Tropical forests face threat from fossil fuel, mining and extractive industry expansion
As delegates of the Summit of the Three Basins congregate in Brazzaville, Republic of Congo to strengthen South-South governance for three ecosystems — Amazon, Congo, Borneo-Mekong and Southeast Asia — a global report showed that large parts of tropical forests in these areas remain threatened by fossil fuel, mining and extractive industry expansion.
The Three Basins Threat Report: Fossil Fuel, Mining, and Industrial Expansion Threats to Forests and Communities put together by the research and advocacy group Earth Insight and other non-profits, documents the challenges that the world’s remaining tropical forest basins face.
These basins are seeing extensive forest loss and are moving towards a systemic ecosystem breakdown that affects global climate stability, biodiversity and the livelihoods of millions of indigenous peoples and local communities, it added.
Nearly 20 per cent of intact tropical forests in the three basins are now in active and potential oil and gas concessions and nearly 25 per cent in the Amazon and Congo basins are now in active or potential mining concessions.
In Indonesia, half of all nickel concessions overlap with natural forests and a fivefold risk of deforestation / degradation is possible if nickel mining permits expand to cover the full deposit area.
The expansions affect over 200 million people, including a significant proportion of Indigenous and local communities.
The report urged world leaders to commit to protect the forests in the three basins and ensure that Indigenous peoples and local communities are at the heart of the solutions being discussed under the Three Basins Initiative.
“World leaders gathering at the Summit of the Three Basins have a tremendous opportunity to heed the warnings that tipping point thresholds are revealing in the Amazon and beyond and to build an alliance that stops and reverses trajectories of forest fragmentation and deforestation now,” said Tyson Miller, executive director, Earth Insight.
“Committing to an immediate moratorium on industrial activity in primary and intact forests is vital and will create space for new regional and international financial and other solutions to emerge that balance economic development needs with the planetary boundaries,” he added.
In the Amazon basin, nearly 13 per cent of undisturbed tropical forests overlap with existing or planned oil and gas blocks and more than 33 per cent overlap with active and inactive mining concessions.
The region is home to over 500 distinct Indigenous nationalities and more than 31 million hectares of Indigenous Territories are in oil and gas blocks.

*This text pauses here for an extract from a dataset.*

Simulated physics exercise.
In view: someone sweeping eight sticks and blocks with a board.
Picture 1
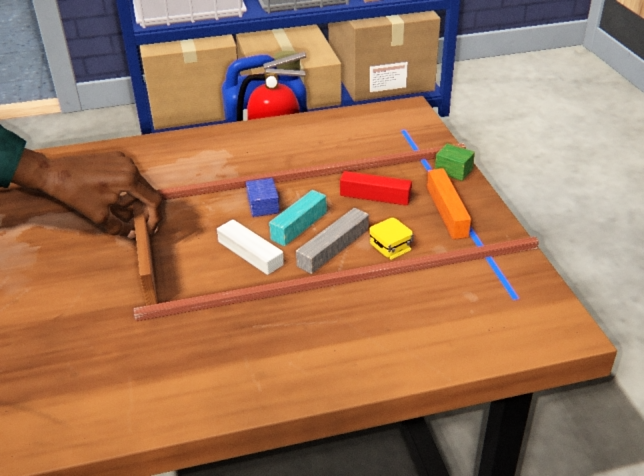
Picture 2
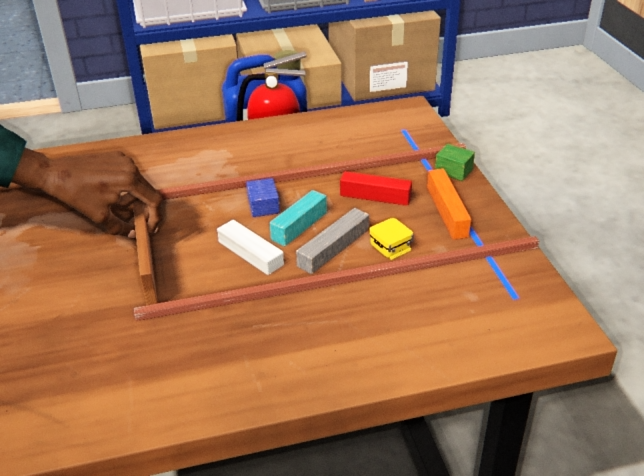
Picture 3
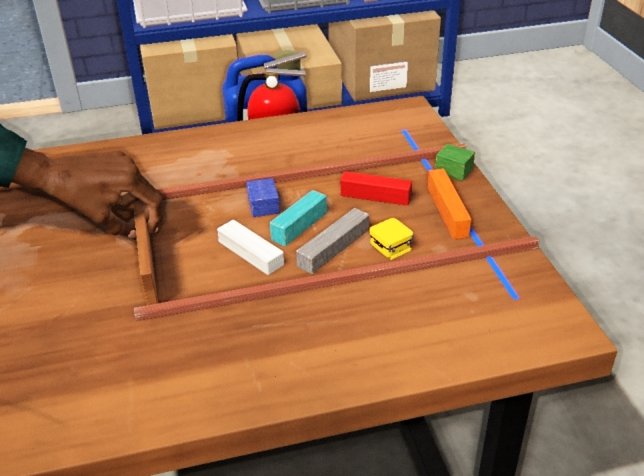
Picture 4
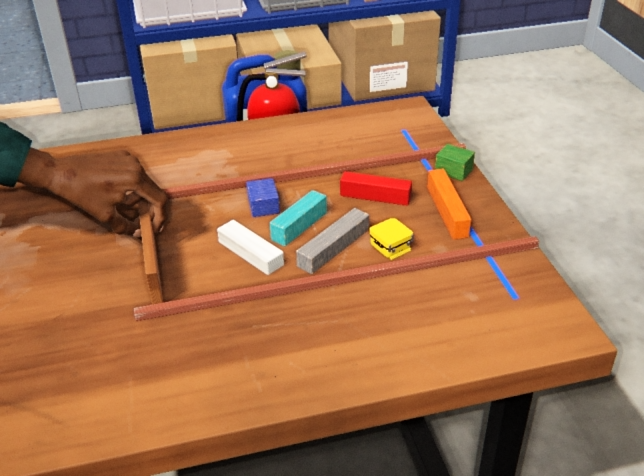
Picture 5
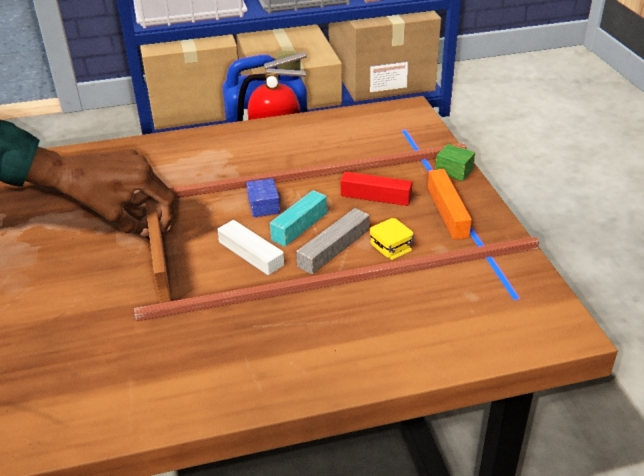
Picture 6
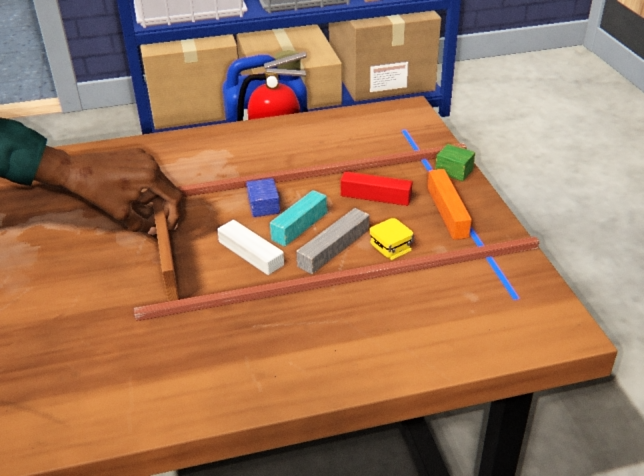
A hand held a small wooden board upright on a table, kept it still at first, then slid it slightly right toward the scattered colored blocks and sticks, which stayed where they were.
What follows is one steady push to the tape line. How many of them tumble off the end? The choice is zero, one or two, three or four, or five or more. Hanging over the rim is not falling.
The number that fall off is three or four.
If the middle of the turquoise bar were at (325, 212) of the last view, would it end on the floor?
It does not fall.
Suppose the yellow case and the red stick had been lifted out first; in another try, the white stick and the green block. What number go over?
First 1, then 1.
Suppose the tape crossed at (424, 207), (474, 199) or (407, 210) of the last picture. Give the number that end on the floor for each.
Down on the floor: 1, 6 and 0.
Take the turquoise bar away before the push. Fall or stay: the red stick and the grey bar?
The red stick survives, the grey bar is kept.
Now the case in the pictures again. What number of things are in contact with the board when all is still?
In contact: 2.
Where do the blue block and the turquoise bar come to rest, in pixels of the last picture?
First (448, 168), then (483, 189).
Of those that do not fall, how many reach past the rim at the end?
That would be 2.
Soon after, none off yet; green block at rest near (455, 162); orange bar at rest near (448, 203); red stick at rest near (376, 189).
After that, none off yet; green block at rest near (455, 162); orange bar moving near (454, 202); red stick displaced a little near (406, 180).
In the end, the number that fall off is three or four; gone, yellow case, orange bar and green block.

More than 70 million hectares overlap with active and inactive mining concessions.
“We, Indigenous peoples, have cared for the Amazon for millennia so today we raise our cry for help and urgently call for 80 per cent protection by 2025,” said Fany Kuiru Castro, General Coordinator, Confederation of Indigenous Organisations of the Amazon Basin, Amazon. “This means stopping deforestation, forest degradation and pollution of the water that sustains all forms of life.”
“It also means legal security of Indigenous territories as a condition for the safeguarding of territorial rights for Indigenous peoples in the Amazon and in the whole of the three basins and beyond,” she added.
In the Congo basin, more than 39 per cent of undisturbed Tropical Moist Forests overlap with oil and gas blocks and nearly 27 per cent overlap with mining concessions.
“Fossil fuel, mining, and other extractive industry expansion represents an existential threat to the rich cultures and future of Indigenous pygmy and other rare and threatened peoples,” said Patrick Saidi Hemedi, coordinator of the network of organisations Dynamique des Groupes des Peuples Autochtones, Democratic Republic of Congo. “World leaders face a turning point and can leave a lasting legacy of forest protection for generations to come if they act before it’s too late,” Hemedi added.
In Southeast Asia, nearly 20 per cent of undisturbed Tropical Moist Forests are in oil and gas blocks designated for production or exploration. In Indonesia, 53 per cent of natural forests are vulnerable to being granted for varying extractive concessions (palm oil, mining, logging, forests for energy, among others) by the government and nearly half of nickel mining concessions overlap with natural forests and a fivefold risk of deforestation is possible if nickel mining permits expand to cover the full deposit area.
“Our forests and communities have been hit hard from waves of global demands from palm oil to pulp and paper and it is time for our government and international companies, particularly electric automakers, to ensure that our remaining natural forests and the communities that call them home are protected,” said Timer Manurung, executive director of the non-profit Auriga Nusantara, Indonesia.
The Summit to be held from October 26-28 is being attended by heads of state, official delegations, government representatives, international institutions, donors, financing organisations and experts. In his welcome message, Denis Sassou-Nguesso, President of the Republic of Congo called for global mobilisation in the face of the environmental and climate emergency that threatens the planet.
The first Summit of the Three Tropical Forest Basins was held in Brazzaville in 2011 and resulted in the Declaration of the Summit of the Three Tropical Forest Basins, which recognised the need to establish a platform to promote cooperation among the countries of the three basins.